How the Brains of ‘Memory Athletes’ Are Different

Photo: Dorling Kindersley/Getty Images/Dorling Kindersley

Some aspects of you who are — say, your potential range of scores on traditional intelligence tests or your Big Five personality traits — are fairly fixed and resistant to change. You’re sort of stuck where you are, or at least in the general ballpark. Memory, though, is one area where it’s fairly easy to expand your capabilities considerably. The so-called “memory palace” technique, for example, which has been around for millennia but which was made famous by Joshua Foer’s account of becoming a “memory athlete,” Moonwalking With Einstein: The Art and Science of Remembering Everything, involves imagining yourself walking through a familiar location and “storing” items on a list you’re hoping to memorize in different places, works quite well.

People who adopt the memory palace and certain other techniques can, in relatively short order, achieve levels of recall that seem superhero-like. Which raises the question: How do their brains change as a result? That’s the subject of an All Things Considered segment from yesterday which highlighted some interesting recent research.
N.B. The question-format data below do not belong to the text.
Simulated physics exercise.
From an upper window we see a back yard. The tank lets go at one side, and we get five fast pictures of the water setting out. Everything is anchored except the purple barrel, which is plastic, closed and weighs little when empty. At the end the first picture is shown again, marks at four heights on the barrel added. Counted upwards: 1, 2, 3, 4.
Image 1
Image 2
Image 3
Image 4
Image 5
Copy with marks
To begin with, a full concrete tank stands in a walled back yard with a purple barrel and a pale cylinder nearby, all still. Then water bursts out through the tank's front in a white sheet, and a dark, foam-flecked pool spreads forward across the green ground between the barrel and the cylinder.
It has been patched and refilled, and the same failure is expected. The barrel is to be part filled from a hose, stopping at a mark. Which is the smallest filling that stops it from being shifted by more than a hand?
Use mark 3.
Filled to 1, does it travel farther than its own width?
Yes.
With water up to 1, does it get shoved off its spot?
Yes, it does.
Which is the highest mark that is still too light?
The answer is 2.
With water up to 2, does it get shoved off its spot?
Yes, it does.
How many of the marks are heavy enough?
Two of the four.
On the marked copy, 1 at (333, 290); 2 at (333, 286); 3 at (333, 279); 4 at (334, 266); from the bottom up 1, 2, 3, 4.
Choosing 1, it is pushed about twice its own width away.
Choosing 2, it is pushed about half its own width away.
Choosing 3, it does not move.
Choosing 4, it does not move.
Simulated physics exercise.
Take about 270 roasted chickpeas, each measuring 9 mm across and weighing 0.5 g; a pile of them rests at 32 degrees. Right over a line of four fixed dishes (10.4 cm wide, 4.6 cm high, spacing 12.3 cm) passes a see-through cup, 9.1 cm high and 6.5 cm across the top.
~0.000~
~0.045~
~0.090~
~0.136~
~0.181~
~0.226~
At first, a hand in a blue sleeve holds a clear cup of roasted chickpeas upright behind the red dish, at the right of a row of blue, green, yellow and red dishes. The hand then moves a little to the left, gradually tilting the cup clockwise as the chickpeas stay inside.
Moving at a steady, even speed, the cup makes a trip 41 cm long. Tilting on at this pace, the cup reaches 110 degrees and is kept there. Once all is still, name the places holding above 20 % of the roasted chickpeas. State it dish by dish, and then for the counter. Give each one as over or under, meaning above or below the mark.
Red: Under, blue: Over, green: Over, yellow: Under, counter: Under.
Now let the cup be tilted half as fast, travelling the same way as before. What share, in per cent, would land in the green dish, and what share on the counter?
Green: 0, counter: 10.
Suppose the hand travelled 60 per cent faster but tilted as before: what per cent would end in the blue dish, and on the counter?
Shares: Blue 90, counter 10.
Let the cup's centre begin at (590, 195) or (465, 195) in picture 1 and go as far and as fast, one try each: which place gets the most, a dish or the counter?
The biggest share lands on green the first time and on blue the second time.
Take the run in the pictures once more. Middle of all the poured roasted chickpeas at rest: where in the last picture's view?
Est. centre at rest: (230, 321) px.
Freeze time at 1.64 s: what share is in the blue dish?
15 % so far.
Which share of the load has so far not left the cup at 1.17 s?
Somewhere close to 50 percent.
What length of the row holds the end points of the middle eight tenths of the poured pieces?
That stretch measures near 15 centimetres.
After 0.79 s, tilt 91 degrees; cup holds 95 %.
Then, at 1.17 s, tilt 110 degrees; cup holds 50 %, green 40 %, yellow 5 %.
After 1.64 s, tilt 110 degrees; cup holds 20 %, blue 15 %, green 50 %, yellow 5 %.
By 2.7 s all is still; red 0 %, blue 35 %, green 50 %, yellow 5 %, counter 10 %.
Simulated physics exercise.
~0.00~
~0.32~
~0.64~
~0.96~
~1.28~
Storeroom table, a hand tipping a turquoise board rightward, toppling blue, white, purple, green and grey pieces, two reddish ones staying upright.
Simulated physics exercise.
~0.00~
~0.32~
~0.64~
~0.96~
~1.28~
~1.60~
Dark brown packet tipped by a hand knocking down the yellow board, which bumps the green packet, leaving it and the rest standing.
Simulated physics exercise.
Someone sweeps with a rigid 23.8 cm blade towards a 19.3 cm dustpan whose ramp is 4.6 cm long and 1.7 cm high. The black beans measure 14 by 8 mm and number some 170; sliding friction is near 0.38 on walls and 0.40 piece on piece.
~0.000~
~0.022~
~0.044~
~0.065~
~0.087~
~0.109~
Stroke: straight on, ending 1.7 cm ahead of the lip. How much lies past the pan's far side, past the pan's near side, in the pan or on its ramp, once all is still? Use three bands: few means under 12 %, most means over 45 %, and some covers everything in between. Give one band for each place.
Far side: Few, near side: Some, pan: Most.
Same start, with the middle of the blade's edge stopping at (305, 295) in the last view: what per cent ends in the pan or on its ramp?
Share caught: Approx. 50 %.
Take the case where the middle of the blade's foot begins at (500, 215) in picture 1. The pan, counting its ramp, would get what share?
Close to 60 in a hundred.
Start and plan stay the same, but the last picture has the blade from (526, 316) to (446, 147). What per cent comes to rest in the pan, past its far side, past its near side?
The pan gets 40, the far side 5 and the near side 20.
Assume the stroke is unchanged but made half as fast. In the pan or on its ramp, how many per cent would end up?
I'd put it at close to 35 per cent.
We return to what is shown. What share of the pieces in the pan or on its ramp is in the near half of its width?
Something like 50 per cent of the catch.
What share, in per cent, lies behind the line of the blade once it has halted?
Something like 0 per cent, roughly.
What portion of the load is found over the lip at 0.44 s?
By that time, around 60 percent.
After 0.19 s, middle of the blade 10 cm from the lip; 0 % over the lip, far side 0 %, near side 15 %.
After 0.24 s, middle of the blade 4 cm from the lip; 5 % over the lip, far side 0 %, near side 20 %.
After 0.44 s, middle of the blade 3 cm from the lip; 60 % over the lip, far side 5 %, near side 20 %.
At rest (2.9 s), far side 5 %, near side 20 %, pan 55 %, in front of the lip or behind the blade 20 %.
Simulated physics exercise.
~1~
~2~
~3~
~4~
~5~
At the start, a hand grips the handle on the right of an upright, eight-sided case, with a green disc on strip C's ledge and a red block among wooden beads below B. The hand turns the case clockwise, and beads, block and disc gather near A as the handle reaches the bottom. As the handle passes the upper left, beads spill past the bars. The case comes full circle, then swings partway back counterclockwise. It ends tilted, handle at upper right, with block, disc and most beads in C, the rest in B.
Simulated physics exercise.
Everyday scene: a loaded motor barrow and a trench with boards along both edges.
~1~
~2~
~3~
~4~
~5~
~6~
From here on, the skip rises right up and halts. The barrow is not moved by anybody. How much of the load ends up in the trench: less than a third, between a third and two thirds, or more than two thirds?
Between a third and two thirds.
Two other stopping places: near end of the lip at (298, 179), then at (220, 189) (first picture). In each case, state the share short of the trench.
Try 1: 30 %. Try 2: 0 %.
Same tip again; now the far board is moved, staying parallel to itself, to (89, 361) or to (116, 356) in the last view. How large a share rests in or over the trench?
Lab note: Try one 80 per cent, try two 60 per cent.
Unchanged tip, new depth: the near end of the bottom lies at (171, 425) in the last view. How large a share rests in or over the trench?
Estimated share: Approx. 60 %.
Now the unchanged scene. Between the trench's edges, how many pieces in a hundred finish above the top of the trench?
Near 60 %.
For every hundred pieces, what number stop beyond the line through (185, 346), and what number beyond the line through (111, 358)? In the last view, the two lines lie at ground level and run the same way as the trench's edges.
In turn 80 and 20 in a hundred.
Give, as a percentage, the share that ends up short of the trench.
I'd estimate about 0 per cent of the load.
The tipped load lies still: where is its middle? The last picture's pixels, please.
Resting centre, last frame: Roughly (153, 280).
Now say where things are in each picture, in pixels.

In the segment, Rae Ellen Bichell runs down new research from the cognitive neuroscientist Martin Dresler, who is based at the Donders Institute for Brain, Cognition and Behavior at Radboud University in the Netherlands. He and his doctoral student Boris Nikolai Konrad used fMRI imagery to compare the brain activity of 25 champion memory athletes (incidentally, Konrad is one himself) to a group of 23 non-memory-champs “who were matched in age, gender and even IQ to the memory athletes.”

The technology revealed meaningfully different patterns of brain activity. “When memory athletes were asked to recite a long list of memorized words, some portions of brain were activating in unison — making 25 connections that seemed particularly significant among different parts of the brain,” explained Bichell. “The scientists didn’t see that sort of unified activity in the brains of the regular subjects.”

In a another study whose results were published in the same article, the researchers had one group of experiment subjects do memory palace training, another do a different sort of memory training, and a third do nothing at all. “In the group that did memory palace training,” said Bichell, “[the researchers] and their colleagues found that the volunteers’ brain activity had changed to become more like that of the champions of memorization. This was the case when they were reciting [memorized] numbers, but also when they were at rest.” The changes, and the heightened performance, lasted at least four months, when the researchers did a follow-up study.

There are certain limitations to any study based on brain scans, and sometimes people over-extrapolate from these sorts of studies. But this does seem like an interesting step forward in understanding one of humankind’s more flexible cognitive capabilities.